UK-listed companies and large regulated asset owners and asset managers are required to disclose transition plans as part of their Task Force on Climate-Related Financial Disclosures (TCFD)-aligned disclosures, with the first disclosures under these rules due this year.
The Financial Conduct Authority (FCA), which sits on the TPT’s steering group, will draw on its outputs for its increased transition plan disclosure expectations of listed companies, asset managers and regulated asset owners.
The TPT’s draft disclosure framework calls on organisations to take a “strategic and rounded” approach to transition planning, based on its guiding principles of ambition, action and accountability.
In December, the FCA encouraged “early engagement” with the TPT draft disclosure framework in a Primary Market Bulletin article.
Speaking yesterday, Mark Manning, Technical Specialist, Sustainable Finance and Stewardship at the FCA, said credible transition plans were needed to underpin the “credibility” of instruments such as sustainability-linked bonds, as well as to providing consistent information to investors more broadly.
Also speaking at the event, Matt Scott, Senior Director of Willis Towers Watson’s Climate & Resilience Hub and co-Chair of one of the TPT Delivery Group’s workstreams, shared similar sentiments.
“We need to make sure we are managing climate risk at the portfolio level and dealing with the systemic challenge that we face, and not just creating a disclosure framework that might lead to firms looking to manage reputations rather than dealing with the underlying risk,” said Scott, formerly an adviser to the Bank of England on climate policy.
“Greening your own balance sheet doesn’t necessarily mean greening the economy as a whole,” he told onlookers. “There’s many ways that a portfolio can be decarbonised that don’t necessarily lead to a reduction in global emissions.”

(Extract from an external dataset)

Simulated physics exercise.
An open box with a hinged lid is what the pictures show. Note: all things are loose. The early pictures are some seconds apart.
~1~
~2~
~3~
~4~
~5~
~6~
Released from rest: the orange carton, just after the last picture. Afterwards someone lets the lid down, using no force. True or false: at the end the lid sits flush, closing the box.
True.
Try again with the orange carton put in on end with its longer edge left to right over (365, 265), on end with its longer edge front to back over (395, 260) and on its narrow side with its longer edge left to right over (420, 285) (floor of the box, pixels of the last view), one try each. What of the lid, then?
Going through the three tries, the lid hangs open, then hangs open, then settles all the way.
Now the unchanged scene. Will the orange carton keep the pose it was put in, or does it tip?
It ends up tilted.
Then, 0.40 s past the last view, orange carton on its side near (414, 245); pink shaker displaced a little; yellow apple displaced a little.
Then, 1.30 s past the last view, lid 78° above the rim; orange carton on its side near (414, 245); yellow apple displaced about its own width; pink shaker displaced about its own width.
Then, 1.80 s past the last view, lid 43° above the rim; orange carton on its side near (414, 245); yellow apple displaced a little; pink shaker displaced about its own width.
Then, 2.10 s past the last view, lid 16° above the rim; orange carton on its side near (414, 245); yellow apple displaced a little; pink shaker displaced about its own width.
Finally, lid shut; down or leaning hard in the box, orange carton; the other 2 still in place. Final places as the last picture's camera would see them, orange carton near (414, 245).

In 2023, the TPT aims to finalise its disclosure framework and implementation guidance and will develop sectoral guidance. It also plans to increase its engagement with other jurisdictions and standard setters, including the International Sustainability Standards Board (ISSB) to support global convergence on transition plans.
Today, the international non-profit CDP published a report analysing the disclosure of around 19,000 companies globally. CDP work closely with the UK Transition Plan Taskforce, which is developing mandatory standards for listed companies and financial firms to ensure plans are comparable.

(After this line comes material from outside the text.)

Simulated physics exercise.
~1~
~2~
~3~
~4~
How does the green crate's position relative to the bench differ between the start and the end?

The report found that the majority of companies do not have a credible plan to transition to net zero amid incoming mandatory disclosure.
Consistency is king
The TPT was created to provide a “gold standard” for other regulators beyond the UK to adopt, said Dr Tony Rooke, Executive Director, Head of Transition Planning Implementation, Glasgow Financial Alliance for Net Zero (GFANZ).

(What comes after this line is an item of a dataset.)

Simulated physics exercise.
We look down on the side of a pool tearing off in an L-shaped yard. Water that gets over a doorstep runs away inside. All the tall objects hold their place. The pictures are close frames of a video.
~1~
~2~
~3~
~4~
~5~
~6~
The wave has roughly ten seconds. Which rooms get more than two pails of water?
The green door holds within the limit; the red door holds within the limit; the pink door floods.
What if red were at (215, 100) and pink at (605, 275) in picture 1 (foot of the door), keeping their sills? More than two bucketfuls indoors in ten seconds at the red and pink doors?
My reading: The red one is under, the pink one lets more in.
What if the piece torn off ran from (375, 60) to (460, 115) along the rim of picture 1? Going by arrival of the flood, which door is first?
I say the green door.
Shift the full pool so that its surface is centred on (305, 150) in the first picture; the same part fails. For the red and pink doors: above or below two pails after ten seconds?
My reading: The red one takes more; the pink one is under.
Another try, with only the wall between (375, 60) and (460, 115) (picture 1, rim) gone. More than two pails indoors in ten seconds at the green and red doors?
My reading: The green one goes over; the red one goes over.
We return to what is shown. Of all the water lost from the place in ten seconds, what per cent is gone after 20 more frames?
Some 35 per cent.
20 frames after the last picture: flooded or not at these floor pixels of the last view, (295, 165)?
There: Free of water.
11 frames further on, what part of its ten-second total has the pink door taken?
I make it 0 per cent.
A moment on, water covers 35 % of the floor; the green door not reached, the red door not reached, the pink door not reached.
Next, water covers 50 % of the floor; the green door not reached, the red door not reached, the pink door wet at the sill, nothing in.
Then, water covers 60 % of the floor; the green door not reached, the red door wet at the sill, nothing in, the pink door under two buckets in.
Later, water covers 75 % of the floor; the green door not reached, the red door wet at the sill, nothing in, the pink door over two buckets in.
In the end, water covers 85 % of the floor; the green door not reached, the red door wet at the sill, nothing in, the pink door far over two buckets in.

On 15 June 2022, GFANZ announced its transition plan guidance, and has worked closely with the TPT on the development of its framework.
“We needed to make sure that we didn’t go off in one direction, the TPT go off in another, and everyone get confused,” Rooke told onlookers at the event. “It’s about making sure that we don’t have fragmentation.”
Rooke also stressed that the TPT seeks to provide a consistent framework that both financial institutions and the real economy – companies that produce goods and services – can use to develop climate transition plans that drive changes in the economy.
The TPT’s recommended approach to the design, development and disclosure of transition plans covers three inter-related channels: decarbonisation, responding to climate-related risks and opportunities, and contributing to economy-wide transition.
The TPT framework also sets out the concept of material interdependencies, which describes the interplay between the actions an entity is taking in order to achieve the objectives and priorities outlined in its transition plan, and other sustainability-related matters, including the natural environment and stakeholders such as the workforce, supply chains, communities or customers.
“A good quality transition plan will start to articulate [material interdependencies] too,” said Morris, urging organisations to simply “get going” with the development of their transition plans, reiterating the need for a “significant uptick” to create a proliferation of useful information to help further refine the framework and implementation guidance.
“This is a process to develop a forward-looking strategy and act on it – it’s not just a piece of paper.”